IDF takes down memorial to Palestinian assailant in Hebron
Army also confiscates machinery from workshop believed to have been used for making firearms
Judah Ari Gross is The Times of Israel's religions and Diaspora affairs correspondent.
IDF soldiers on Monday took down a stone memorial site for a Palestinian teenager who was killed while stabbing an Israeli border guard in Hebron in 2015, the army said.
On October 17, 2015, 16-year-old Bian Asila, from Hebron, attacked a female Border Police officer near the city’s Tomb of the Patriarchs.
Asila’s knife struck the border guard’s protective vest, causing light injury to her arm. The wounded officer quickly drew her service weapon and shot her attacker dead.
The military said the memorial in the West Bank city was taken down as part of its campaign against “incitement” in Palestinian society.
It was not immediately clear when the memorial stone was put up.
“Some inciting materials were also seized during the operation,” the army added without elaborating.
Also in Hebron, the army raided a workshop early Monday morning that it said was being used to illegally manufacture guns.
The army seized seven pieces of machinery from the workshop, but did not find any weapons or gun parts inside, a military spokesperson said.
Common drill presses and lathes can be used to make what are known as Carlo-style submachine guns — crude, inaccurate but deadly weapons that have been used in a number of terror attacks in the past two years.

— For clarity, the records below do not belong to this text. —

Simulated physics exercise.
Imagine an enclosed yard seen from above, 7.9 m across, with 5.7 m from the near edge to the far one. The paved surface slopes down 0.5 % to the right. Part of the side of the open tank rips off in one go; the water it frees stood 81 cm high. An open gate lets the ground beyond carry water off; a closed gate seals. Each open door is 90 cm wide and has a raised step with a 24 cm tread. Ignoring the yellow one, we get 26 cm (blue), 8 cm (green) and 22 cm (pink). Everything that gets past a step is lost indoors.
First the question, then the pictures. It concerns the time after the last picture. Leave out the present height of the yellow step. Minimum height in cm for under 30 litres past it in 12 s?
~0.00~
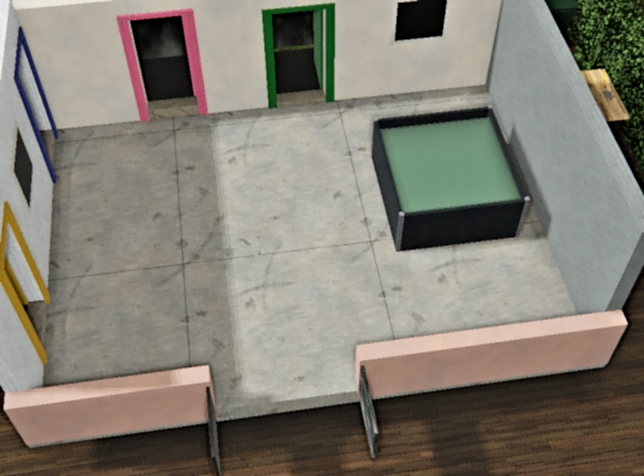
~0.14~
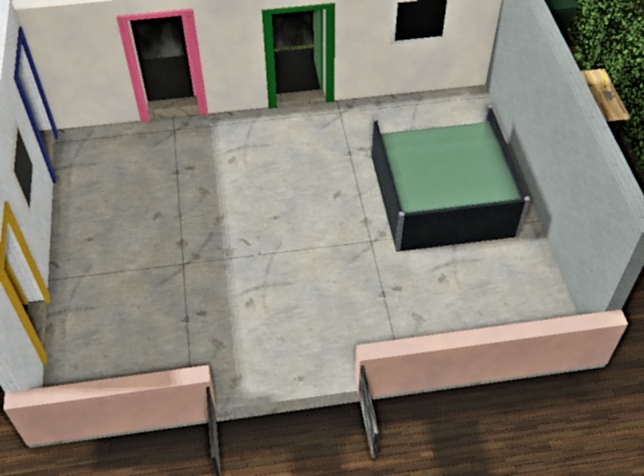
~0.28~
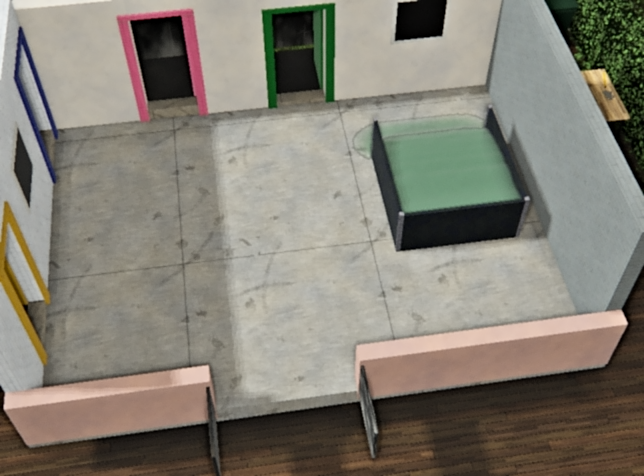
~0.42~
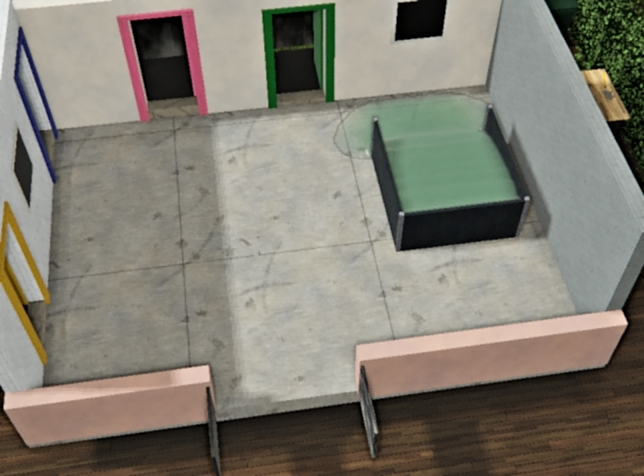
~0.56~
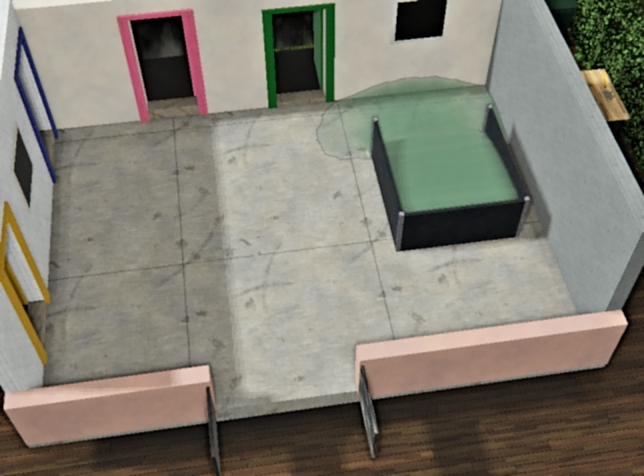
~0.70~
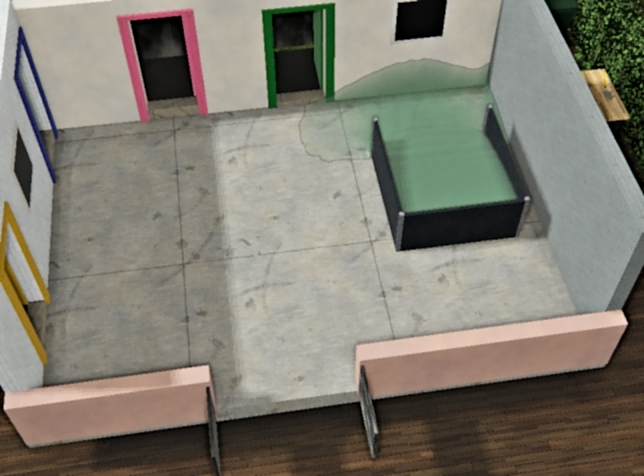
Approx. 6.5 cm.
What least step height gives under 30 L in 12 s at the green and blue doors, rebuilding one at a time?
Roughly 13.0 cm for the green door and roughly 16 cm for the blue door.
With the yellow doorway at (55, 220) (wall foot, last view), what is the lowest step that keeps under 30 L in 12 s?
About 11.0 cm.
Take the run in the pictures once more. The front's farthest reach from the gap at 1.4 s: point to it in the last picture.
Near pixel (219, 116).
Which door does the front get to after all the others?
Yellow, last of all.
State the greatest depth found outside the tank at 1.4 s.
64 cm.
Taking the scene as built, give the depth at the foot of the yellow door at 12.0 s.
7.0 cm.
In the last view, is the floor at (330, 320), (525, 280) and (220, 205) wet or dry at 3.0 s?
In that order: Still dry, wet, wet.
After 1.4 s water covers 15 % of the floor, deepest (64 cm) near (479, 89); it has not reached the yellow door.
After 3.0 s water covers 50 % of the floor, deepest (37 cm) near (580, 345); it has not reached the yellow door.
After 12.0 s water covers 100 % of the floor, deepest (10 cm) near (400, 369); 7 cm at the yellow door, 0 litres in over its 14 cm step.
At the yellow door as built, the water arrived by 4.0 s and peaked near 12 cm at 9.0 s.
With a step of 5.5 cm, 41 litres would have come in within the 12 s; with 7 cm, 22 litres. So under 30 litres takes about 6.5 cm.
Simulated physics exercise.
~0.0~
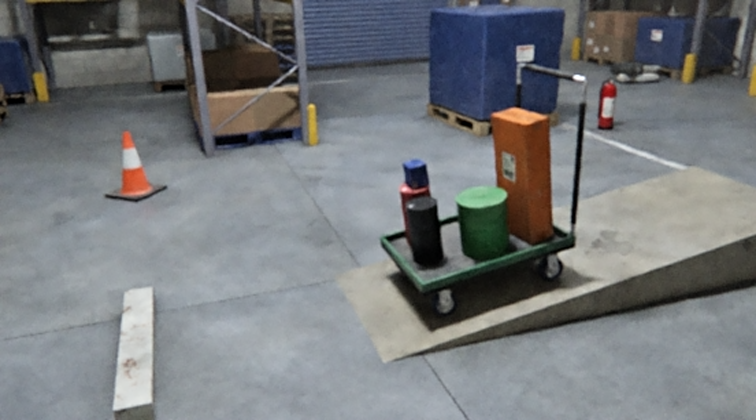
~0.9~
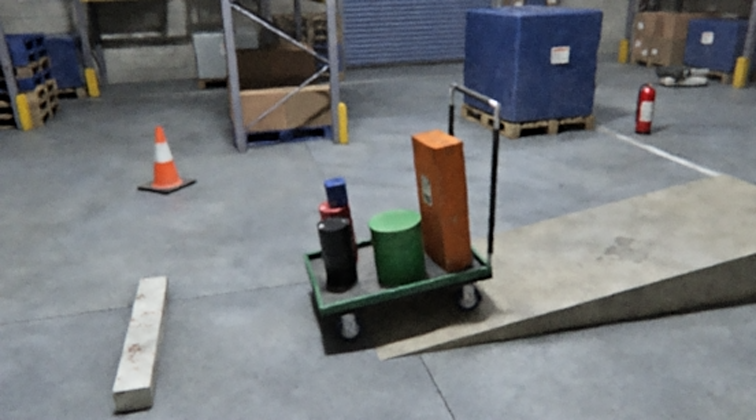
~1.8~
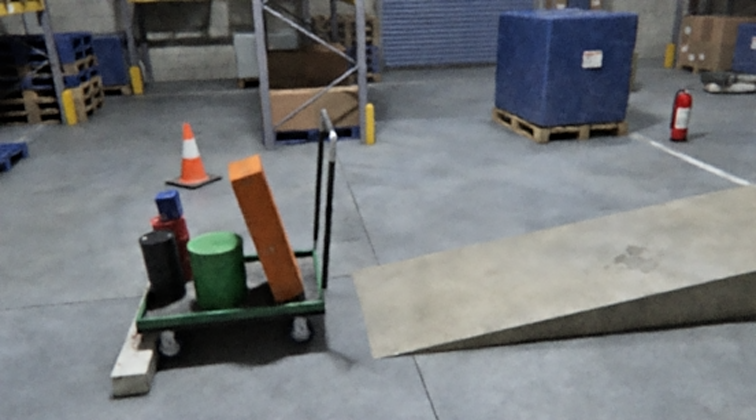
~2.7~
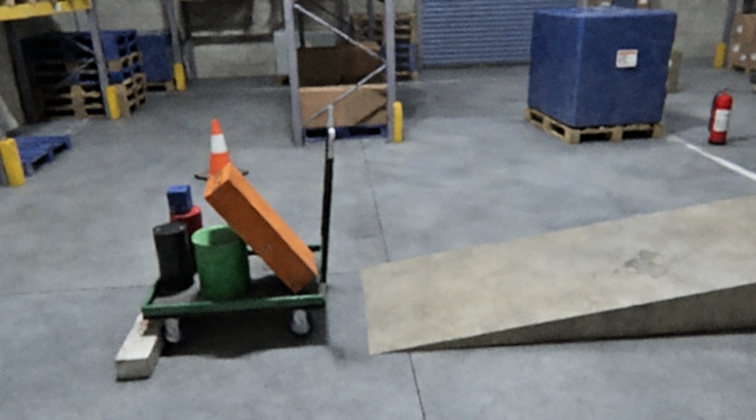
In a warehouse, a loaded trolley rolls down a ramp, hits a kerb, and its orange box tips left.
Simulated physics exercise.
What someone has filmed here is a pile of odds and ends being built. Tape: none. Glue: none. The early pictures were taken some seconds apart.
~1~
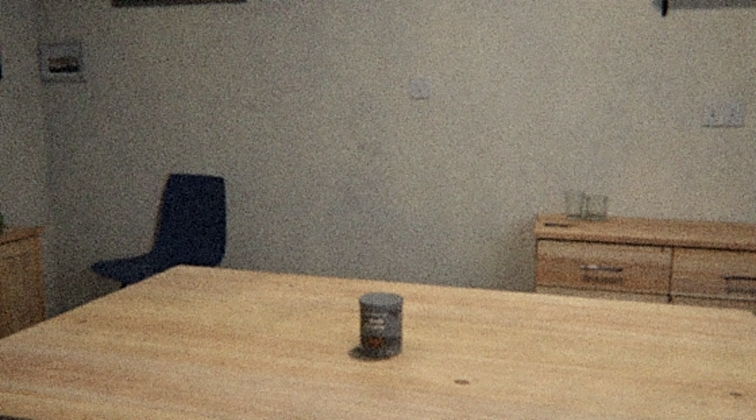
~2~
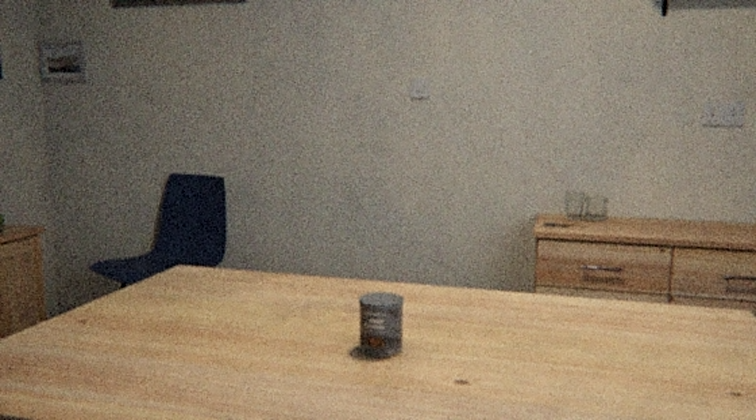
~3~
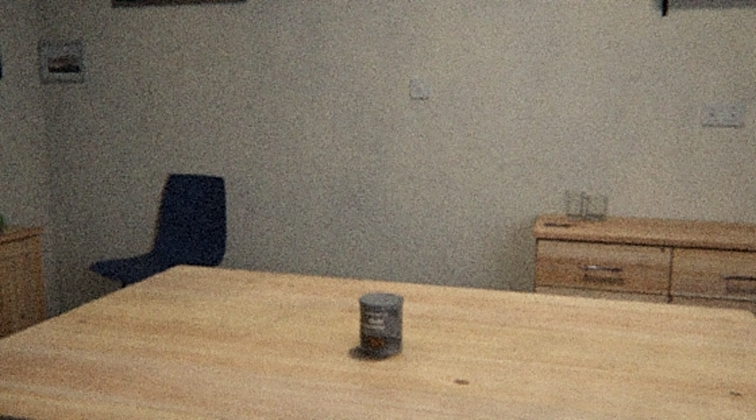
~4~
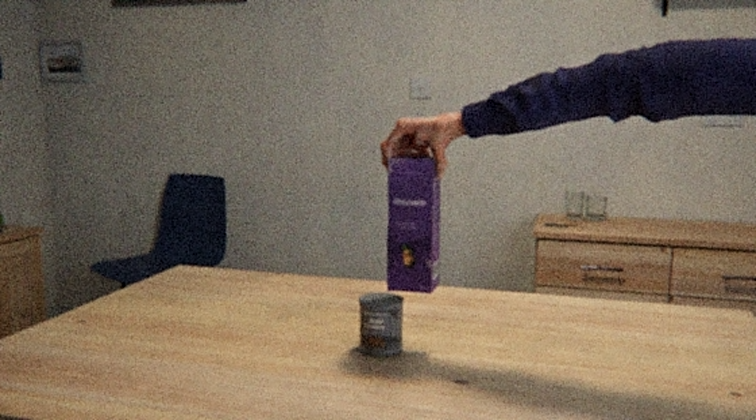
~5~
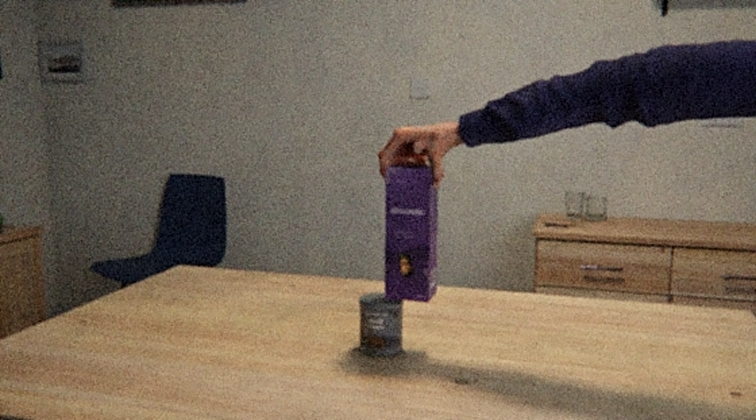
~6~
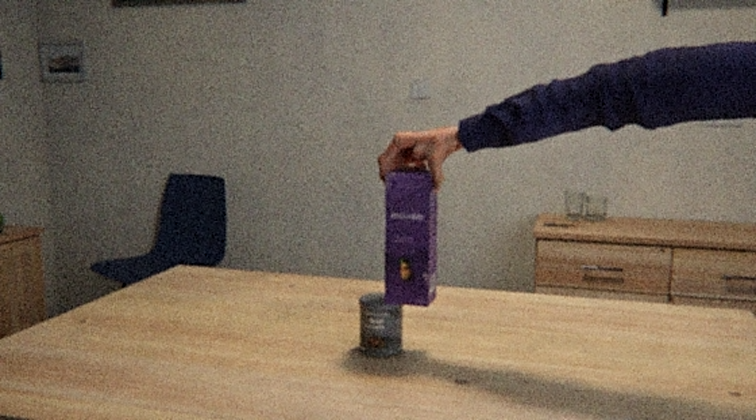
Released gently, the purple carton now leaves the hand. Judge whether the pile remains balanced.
Something falls.
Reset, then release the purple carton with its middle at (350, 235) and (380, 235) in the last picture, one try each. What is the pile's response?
Try one: It topples; try two: It stands firm.
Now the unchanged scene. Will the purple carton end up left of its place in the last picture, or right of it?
Looks like it moves off to the right.
Then, 0.40 s after the last picture, purple carton tipped 32° from how it was near (445, 253).
Then, 0.50 s after the last picture, purple carton now fallen.
At rest, fallen, purple carton; grey pot in place. Seen from the same camera at the end, purple carton near (490, 339). The pile gives way.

Since 2016, the IDF has cracked down on the illegal weapons trade in the West Bank, raiding dozens of workshops and uncovering hundreds of guns.
Also Monday, police found a Carlo-style submachine gun in the home of a resident of the Shuafat refugee camp in East Jerusalem.
The man was arrested and was expected to appear before a judge later in the day on Monday, police said.
In Bethlehem, police arrested a group of five Palestinians between the ages of 17 and 24 who are suspected of throwing Molotov cocktails at the Rachel’s Tomb holy site in Bethlehem, a police spokesperson said.
Elsewhere in the West Bank, the IDF arrested three Palestinians suspected of taking part in so-called “popular terrorism” — a catch-all term typically meaning rock throwing and violent demonstrations against security forces.
One suspect was arrested in Sanur, near Jenin; another was picked up in Nilin, near Ramallah; and the last was detained in the Qalandiya refugee camp, the army said.